Die Sehnsucht nach mehr Grün ist bei vielen Stadtbewohnern groß. Welche Rolle werden Grünflächen, Parks oder frei benutzbare Gemüsebeete in der Fächerstadt der Zukunft spielen?
Schon bei der Stadtgründung 1715 wurde die Verknüpfung mit der umgebenden Landschaft in den Mittelpunkt der Planungen gestellt. Eine der großen Qualitäten der Stadt liegt in ihrer direkten Verknüpfung mit der Landschaft. Doch auch bei diesem Thema wird sich jede Generation ihre eigene Sichtweise entwickeln. Mein Großvater zum Beispiel war stolz auf seinen Schrebergarten. Wenn unsere Enkel lieber Gemüsebeete in der Stadt bepflanzen, so ist das auch okay. Karlsruhe sollte immer offen sein für neue Ideen und Sichtweisen und sich nicht nur hinter Traditionen verstecken.
Die Wirtschaft im Stadtgebiet lebt von Unternehmen aus dem Dienstleistungssektor. Produzierende Betriebe spielen in urbanen Räumen dagegen immer seltener eine Rolle. Hält dieser Trend an, oder wird sich die wirtschaftliche Situation verändern?
Bei dieser Frage gibt es ja Fachleute, die in die Zukunft sehen können, die sogenannten "Wirtschaftsweisen". Nach meiner Überzeugung geht es eher um die Innovationsfähigkeit einer Stadt als um reine Statistiken unterschiedlicher Branchen.

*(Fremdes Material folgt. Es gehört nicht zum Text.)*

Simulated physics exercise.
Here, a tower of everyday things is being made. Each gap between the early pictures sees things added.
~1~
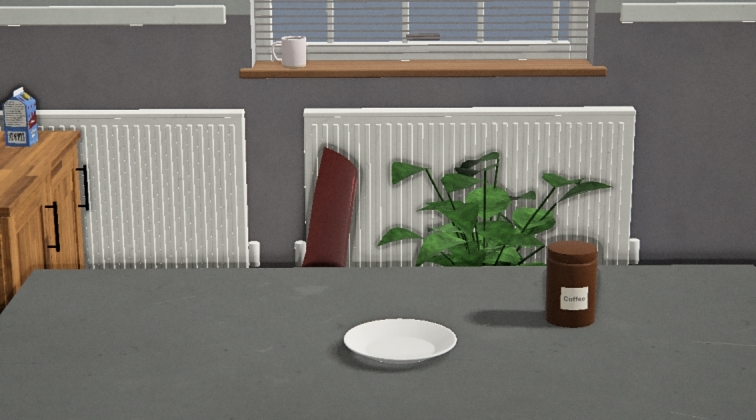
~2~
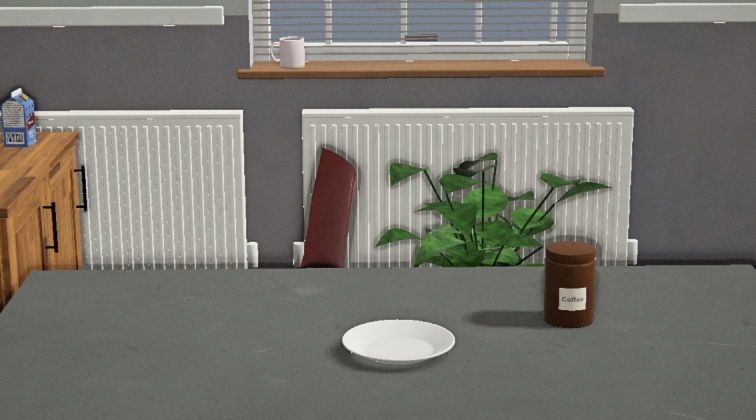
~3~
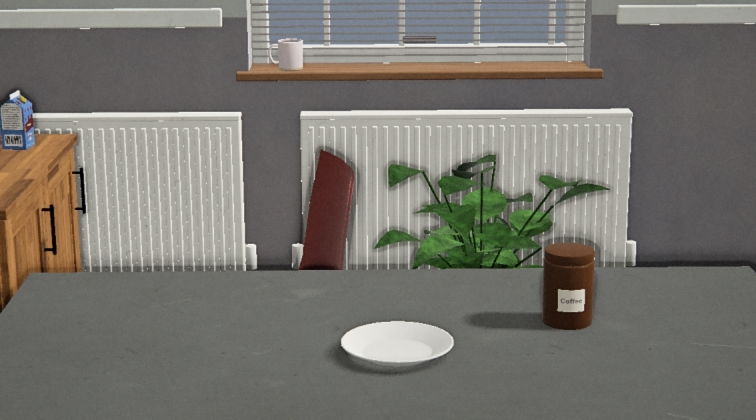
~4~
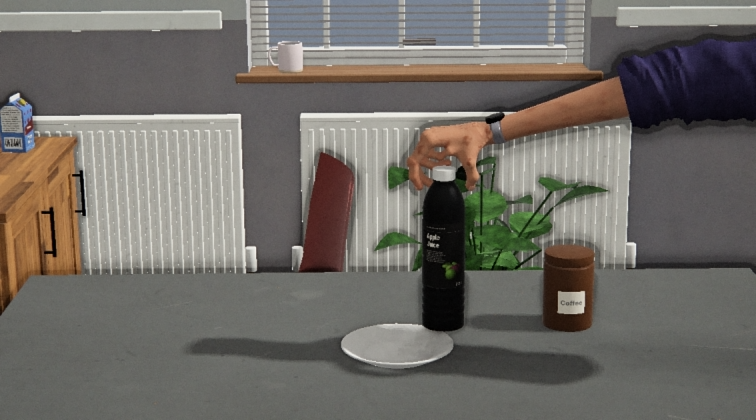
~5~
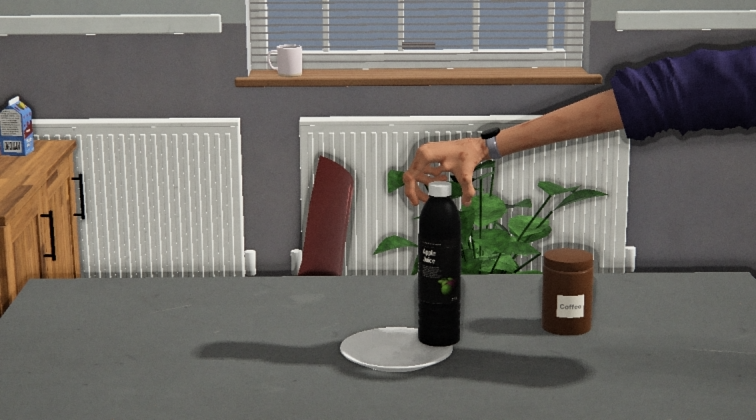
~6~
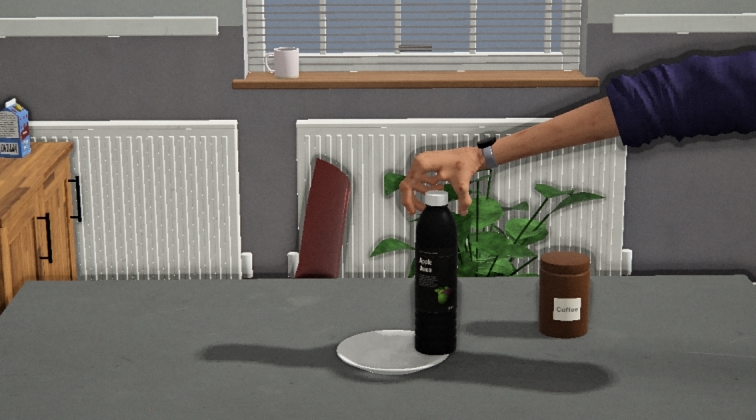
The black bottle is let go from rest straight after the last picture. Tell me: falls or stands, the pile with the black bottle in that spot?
It remains steady.
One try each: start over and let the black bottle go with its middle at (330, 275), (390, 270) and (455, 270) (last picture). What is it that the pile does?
Attempt one, the pile falls over; attempt two, it survives; attempt three, it falls over.
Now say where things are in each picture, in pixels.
In the first picture, the last thing is not in view yet; brown jar (571, 284).
In the second picture, the last thing is not in view yet; brown jar (570, 284).
In the third picture, the last thing is not in view yet; brown jar (568, 286).
The fourth picture shows on its way; black bottle (443, 248); brown jar (568, 288).
The fifth picture shows on its way; black bottle (439, 263); brown jar (567, 291).
The sixth picture shows in place under the hand; black bottle (436, 272); brown jar (564, 294).
Then, 0.20 s on from there, no change.
Then, 0.50 s on from there, black bottle resting near (436, 272).
In the end, all 3 unmoved. At the end, from the last picture's camera, black bottle near (436, 272). The pile keeps its balance.
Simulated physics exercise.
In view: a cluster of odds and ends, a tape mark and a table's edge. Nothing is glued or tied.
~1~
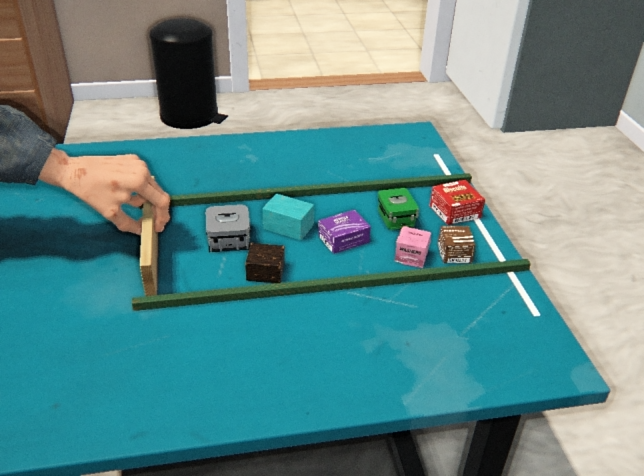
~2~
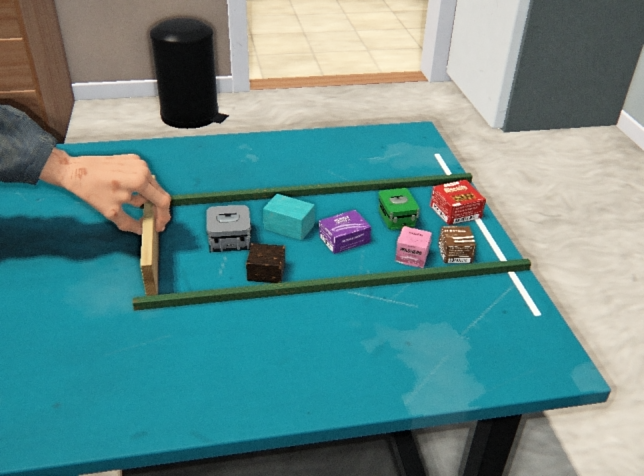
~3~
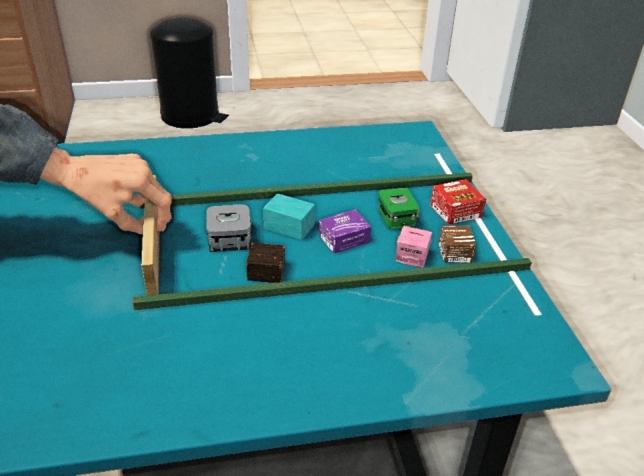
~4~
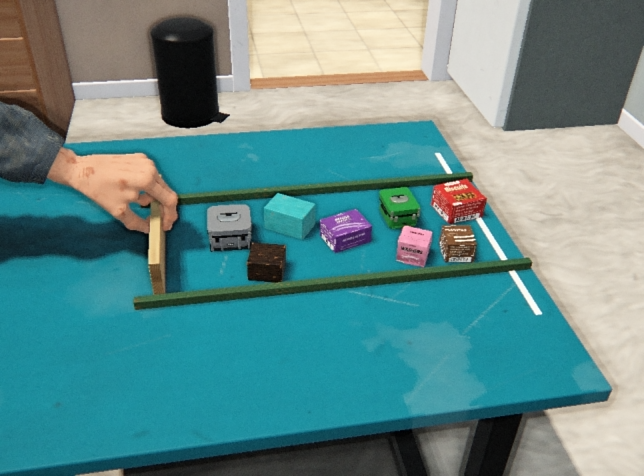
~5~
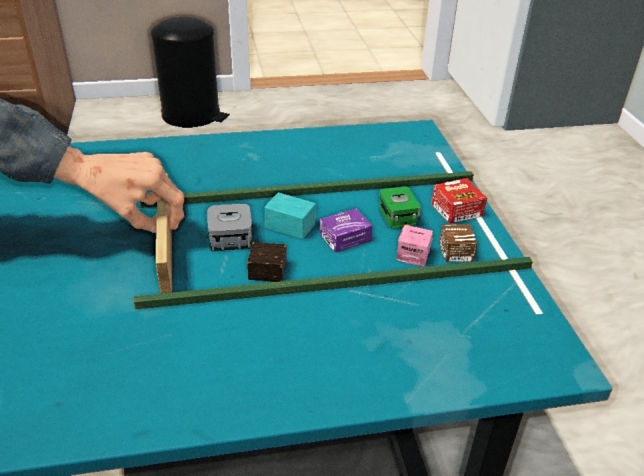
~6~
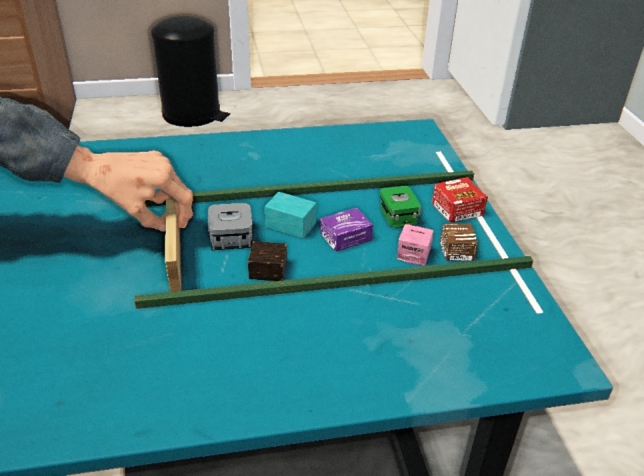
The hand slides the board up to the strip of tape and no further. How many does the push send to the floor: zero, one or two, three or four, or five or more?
As it turns out, the number that fall off is five or more.
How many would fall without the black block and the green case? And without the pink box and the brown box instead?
Fallen: 4, and 4 in the other try.
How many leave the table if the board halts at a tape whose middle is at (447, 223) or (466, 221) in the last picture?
Try by try, 3 and 6.
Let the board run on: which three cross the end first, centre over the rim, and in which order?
In order: The red box, the green case, the brown box.
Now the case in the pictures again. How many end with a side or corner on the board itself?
In contact: 2.
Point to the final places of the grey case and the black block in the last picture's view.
About (497, 203), and the other about (515, 235).
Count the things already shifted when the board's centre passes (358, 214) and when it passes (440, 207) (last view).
8 and 8.
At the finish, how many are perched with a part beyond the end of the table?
The number is 2.
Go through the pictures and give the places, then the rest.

Die Kreativwirtschaft zum Beispiel wurde immer belächelt. Die Städte aber die sich offensiv um die Ansiedlungsmöglichkeiten gekümmert haben, profitieren heute auf mehreren Ebenen davon. Es geht nicht immer nur um Zahlen, sondern auch um Stimmungen und Atmosphäre in einer Stadt.
Herr Neppl, wenn Sie sich Ihr Karlsruhe in 25 Jahren nach Wunsch zusammenstellen könnten - wie sähe es aus?
Ich wünsche mir, dass Karlsruhe noch viel mehr eine offene Stadt wird. Damit meine ich, dass die Menschen hier noch mehr für ihre Stadt stehen und sich persönlich engagieren, sie weiterentwickeln. Dabei sollten sie neugierig sein und viel ausprobieren dürfen. Eigentlich genau das, was schon bei der Stadtgründung propagiert wurde.
Die Fragen stellte Karsten Schäfer.
Zur Person: Markus Neppl wurde 1962 in Duisburg geboren. 1983 bis 1990 studierte er an der RWTH in Aachen.1990 gründete er zusammen mit Kees Christiaanse, Peter Berner und Oliver Hall das Büro ASTOC Architects and Planners. 2003 übernahm er die Professur für Stadtquartiersplanung und Entwerfen an der Technische Hochschule Karlsruhe. Seit 2013 ist Neppl Studiendekan der Fakultät für Architektur, am Karlsruher Institut für Technologie (KIT).